Osmanlı’nın yıkılışı sürecinde Kürtler, Koçgiri’de rahat durup yeni kurulan Cumhuriyeti selamlasaydı, katliama uğramaz ve sürgüne tabi tutulmazlardı…
Cumhuriyet’in kuruluşundan sonra Şeyh Said ve arkadaşları sorun çıkarıp Türklerin Atatürk’üne itaat etselerdi, Diyarbakır’da idam edilmez, Kürdistan’ın dört tarafı kan gölüne çevrilmezdi.
Suriye’ye kaçıp kurtulan Kürtler, Xoybûn’u kurup İhsan Nuri Paşa komutasında Ağrı Dağı isyanını başlatmasalardı, Zîlan Deresi Kürtlerin yanan cesetleriyle dolmaz, İhsan Nuri Paşa da ömrünün sonuna kadar sürgünde yaşayıp, Tahran’da ölmezdi.
Seyit Rıza ve arkadaşları, devletin Dersim’i dönüştürme projesine karşı sessiz kalsalardı, Kürtler mağaralarda yakılmaz, Munzur Suyu Kürt kanıyla kızıla boyanmazdı.

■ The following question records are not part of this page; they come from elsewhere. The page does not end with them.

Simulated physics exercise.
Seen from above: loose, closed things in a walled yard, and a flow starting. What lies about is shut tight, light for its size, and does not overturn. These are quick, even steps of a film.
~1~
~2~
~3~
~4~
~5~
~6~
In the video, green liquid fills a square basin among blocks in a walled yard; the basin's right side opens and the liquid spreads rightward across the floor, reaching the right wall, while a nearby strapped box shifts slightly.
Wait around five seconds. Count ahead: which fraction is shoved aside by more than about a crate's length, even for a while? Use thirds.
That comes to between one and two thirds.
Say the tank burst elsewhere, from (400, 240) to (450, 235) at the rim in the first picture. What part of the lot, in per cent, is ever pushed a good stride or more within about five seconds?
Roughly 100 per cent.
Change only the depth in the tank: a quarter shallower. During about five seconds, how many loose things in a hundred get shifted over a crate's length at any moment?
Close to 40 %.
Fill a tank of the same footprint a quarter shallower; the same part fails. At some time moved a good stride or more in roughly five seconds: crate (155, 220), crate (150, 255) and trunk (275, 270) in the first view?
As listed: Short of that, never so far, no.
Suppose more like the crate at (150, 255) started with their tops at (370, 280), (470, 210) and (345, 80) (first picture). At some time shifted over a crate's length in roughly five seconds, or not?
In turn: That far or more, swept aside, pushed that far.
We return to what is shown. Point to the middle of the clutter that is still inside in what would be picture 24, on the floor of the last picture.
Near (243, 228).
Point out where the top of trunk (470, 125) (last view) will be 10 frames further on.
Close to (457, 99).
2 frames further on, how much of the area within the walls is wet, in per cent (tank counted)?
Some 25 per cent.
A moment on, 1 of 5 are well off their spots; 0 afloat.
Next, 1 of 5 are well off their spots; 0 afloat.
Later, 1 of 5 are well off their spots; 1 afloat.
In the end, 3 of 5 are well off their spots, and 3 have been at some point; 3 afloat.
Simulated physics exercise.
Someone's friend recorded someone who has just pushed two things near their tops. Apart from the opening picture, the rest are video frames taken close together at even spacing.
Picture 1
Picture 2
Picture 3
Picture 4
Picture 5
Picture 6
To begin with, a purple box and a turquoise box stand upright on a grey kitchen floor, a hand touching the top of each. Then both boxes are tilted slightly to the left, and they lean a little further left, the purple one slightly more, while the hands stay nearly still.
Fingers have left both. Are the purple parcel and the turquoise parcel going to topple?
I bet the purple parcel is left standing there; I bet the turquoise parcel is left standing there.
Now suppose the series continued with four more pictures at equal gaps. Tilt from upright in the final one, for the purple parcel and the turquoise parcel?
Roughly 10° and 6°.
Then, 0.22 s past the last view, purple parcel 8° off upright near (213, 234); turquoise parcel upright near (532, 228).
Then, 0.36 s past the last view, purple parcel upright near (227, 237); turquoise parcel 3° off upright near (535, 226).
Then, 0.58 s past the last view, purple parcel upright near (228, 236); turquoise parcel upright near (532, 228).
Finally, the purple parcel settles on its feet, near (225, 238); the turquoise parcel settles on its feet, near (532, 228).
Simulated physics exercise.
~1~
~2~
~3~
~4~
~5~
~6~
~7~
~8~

Uzun bir sessizlikten sonra İstanbul ve Ankara’da okuyan Kürt gençleri, Büyük Barzani’nin Kürdistan’a dönüşünü kutlayıp, sevinçlerini dile getirmeselerdi, kısa dönem Kürt tarihinde 49’lar Olayı diye yer alan bu hadise yer almazdı.
1970’li yılarda Türk sol örgütlerinin içinde siyaset yapan Kürt gençleri, onlardan kopup Kürtlerin bağımsız örgütlenmesini sağlamasalardı, belki de Türkiye’de 12 Eylül darbesi olarak bilinen askeri darbe yapılmaz, Kürtler zindanlara atılmaz, işkencelerde sakat bırakılıp öldürülmezlerdi.
Eğer Güneyli Kürtler Irak’ta sorun çıkarmayıp, Araplar gibi devlete itaat etselerdi, Türkiye 1983 yılında Saddam ile ortaklaşa Peşmerge Güçlerine karşı bir operasyon yapmazdı.
Kürtler, Türkiye’de Türkleşmeyi kabul etseydi, PKK ve benzeri örgütler ortaya çıkmaz, Türk devleti de onların varlığını gerekçe yaparak sınır ötesi harekatlara girişmezdi.
Ya da Güneyli Kürtler Araplaşmayı kabul etseydi, Halepçe katliamı, Enfal ve 91 Göçü yaşanmazdı.
Rojavalı Kürtler, vatansızlığı kabul edip onun ötesinde herhangi bir talepte bulunmasalardı, Türkiye bugün Afrin, Serê Kanîyê ve Grê Spî de olmaz, stratejik müttefiki olan Amerika ile boğazlaşmadı.
Dönemin Kürt Federe Bölgesi Başkanı olan Mesud Barzani, 2016 yılında Bağımsızlık Referandumunda karar kılmasaydı, Güneyli Kürtler %93 gibi büyük bir oranla bağımsızlık doğrultusunda irade beyanında bulunmasaydı, Türk tankları Xelil İbrahim Kapısı’na dayanmaz, İran ile birlikte Güneyi kuşatma altına almazdı.
Örnekleri daha da çoğaltıp, daha da detaylandırmak mümkün…
Ancak sonuç yine değişmez.
Çünkü, eğer Kürtler başkaları tarafından kendilerine biçilen kadere razı olmuş olsalardı, bunca katliam, göç, sürgün ve saldırılarla karşılaşmazlardı.
Belki daha hafifinden olan bir kimlik ölümüyle karşılaşır, ama Türk gibi farklı bir canlı varlık türü olarak yaşamlarını sürdürürlerdi.
Bu katliam, göç, sürgün ve saldırıları yaşamakla birlikte, her dönem ve her olayda farklı kutuplara savrulup birbirlerini ihanetle suçlayıp, tam da düşmanın kendilerinden bekledikleri gibi davranmasalardı, Kürtlerin de bugün kendilerine ait güçlü bir devletleri olurdu.
Tüm bu yaşanmışlıklardan sonra, bir ders çıkarıp, bir kez de olsa kazanan taraf olurlar mı?